The Economist reviews
a book on recent Iraqi history by Toby Dodge that tracks with what I said earlier in the week:
For a start, Mr Dodge puts quickly to rest the notion that Iraq’s unique
ethnic and sectarian mix—about 60% Shia Muslim, 20% Sunni Muslim and
15% Kurdish, along with many smaller minorities—predestined the country
to strife. He argues persuasively that the underlying cause of the
bloodletting, which still continues on a reduced scale, was the collapse
of the Iraqi state. This created the social stress and acceptance of
violence that allowed what he calls “ethnic entrepreneurs”—political
manipulators of sectarians fears—to flourish.
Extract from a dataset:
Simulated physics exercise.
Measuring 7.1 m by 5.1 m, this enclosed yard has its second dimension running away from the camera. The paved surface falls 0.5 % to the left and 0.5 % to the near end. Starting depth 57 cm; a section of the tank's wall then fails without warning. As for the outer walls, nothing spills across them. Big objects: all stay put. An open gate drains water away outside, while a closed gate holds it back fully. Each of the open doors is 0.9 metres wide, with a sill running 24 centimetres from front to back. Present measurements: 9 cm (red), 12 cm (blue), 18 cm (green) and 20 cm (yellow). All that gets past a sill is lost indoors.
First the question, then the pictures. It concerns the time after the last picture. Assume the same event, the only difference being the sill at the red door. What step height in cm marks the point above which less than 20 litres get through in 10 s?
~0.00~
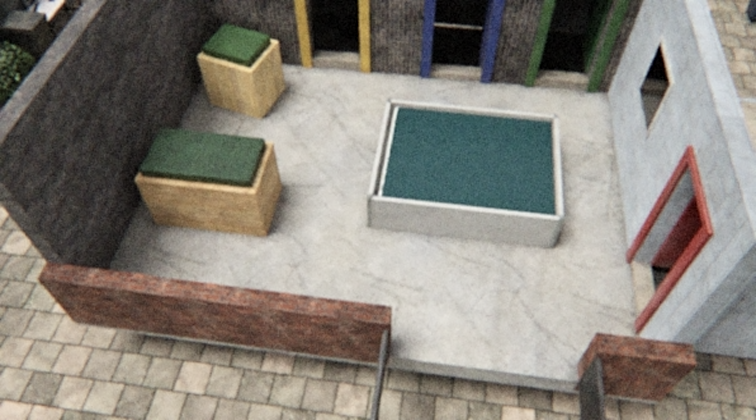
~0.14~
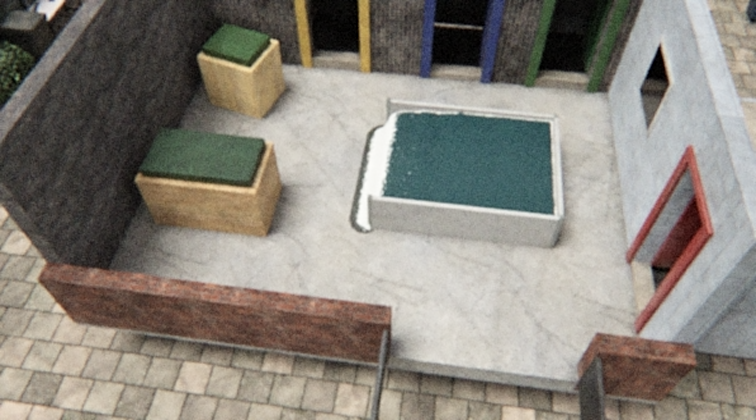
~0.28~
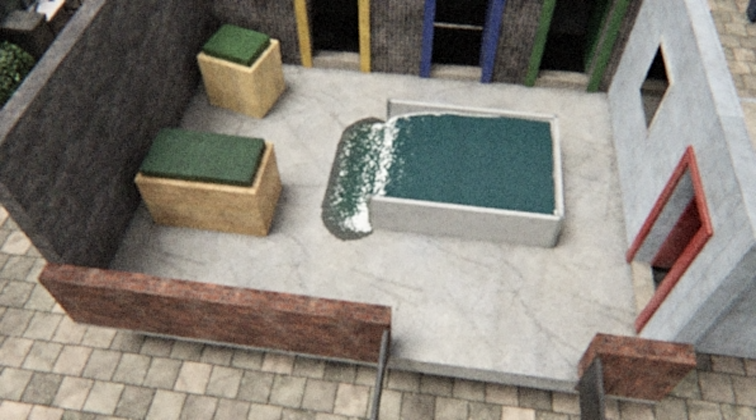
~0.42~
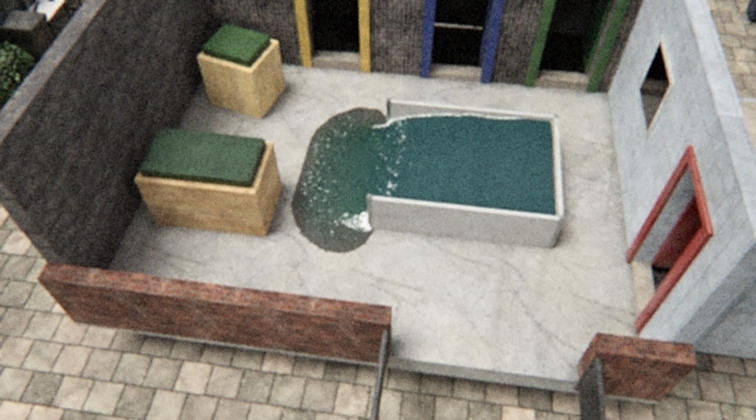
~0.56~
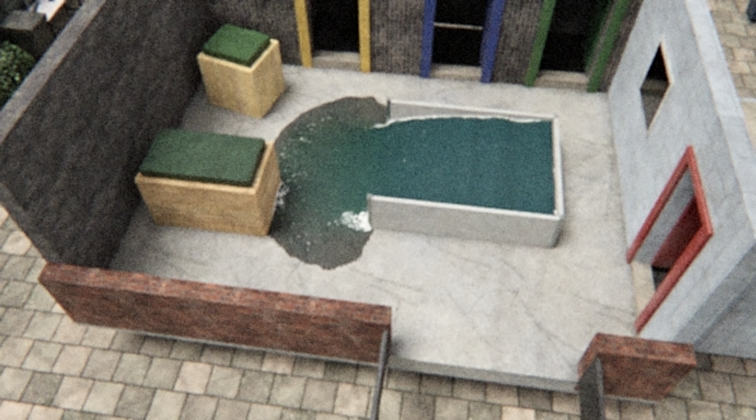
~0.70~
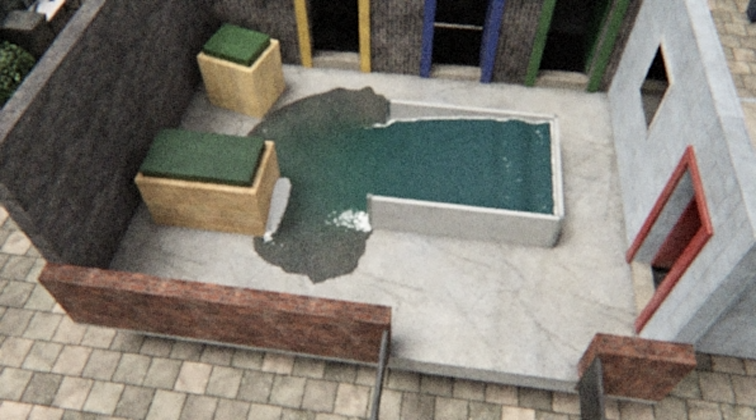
The point is around 7 cm.
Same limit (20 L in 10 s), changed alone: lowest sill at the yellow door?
Yellow door, minimum about 11.5 cm.
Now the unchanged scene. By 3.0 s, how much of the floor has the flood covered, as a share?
I'd say near 50 percent.
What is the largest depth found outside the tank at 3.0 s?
Max depth: Around 36 cm.
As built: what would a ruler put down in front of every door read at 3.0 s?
Door by door, in centimetres - red 0, blue 0, green 0, yellow 11.
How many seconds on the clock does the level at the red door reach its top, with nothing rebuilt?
Around 8.0 s, give or take.
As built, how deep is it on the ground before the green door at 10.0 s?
A ruler would read roughly 10.5 cm.
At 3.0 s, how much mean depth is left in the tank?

It also took away the
brakes and levers of government control.
The decline of the Iraqi state began in the 1990s, when UN sanctions
against the Saddam Hussein regime reduced its capacity to deliver
services, and when the Kurdish northern region slipped entirely from its
control. Post-invasion, misguided American policies accelerated the
rot. The Pentagon’s insistence on keeping troop numbers low left the
occupiers too few men to stop the looting of 17 out of 23 ministries in
the Iraqi capital. The order to disband the Iraqi army put 400,000 armed
and jobless men onto Iraq’s streets, at the same time removing a
potential counterforce to both internal criminality and meddling by
Iraq’s neighbours. A vast purge of members of Saddam’s ubiquitous Baath
party, combined with the empowerment of parvenu politicians who packed
ministerial fiefs with loyalists under an American-endorsed system of
sectarian spoils, further stripped state institutions of competence.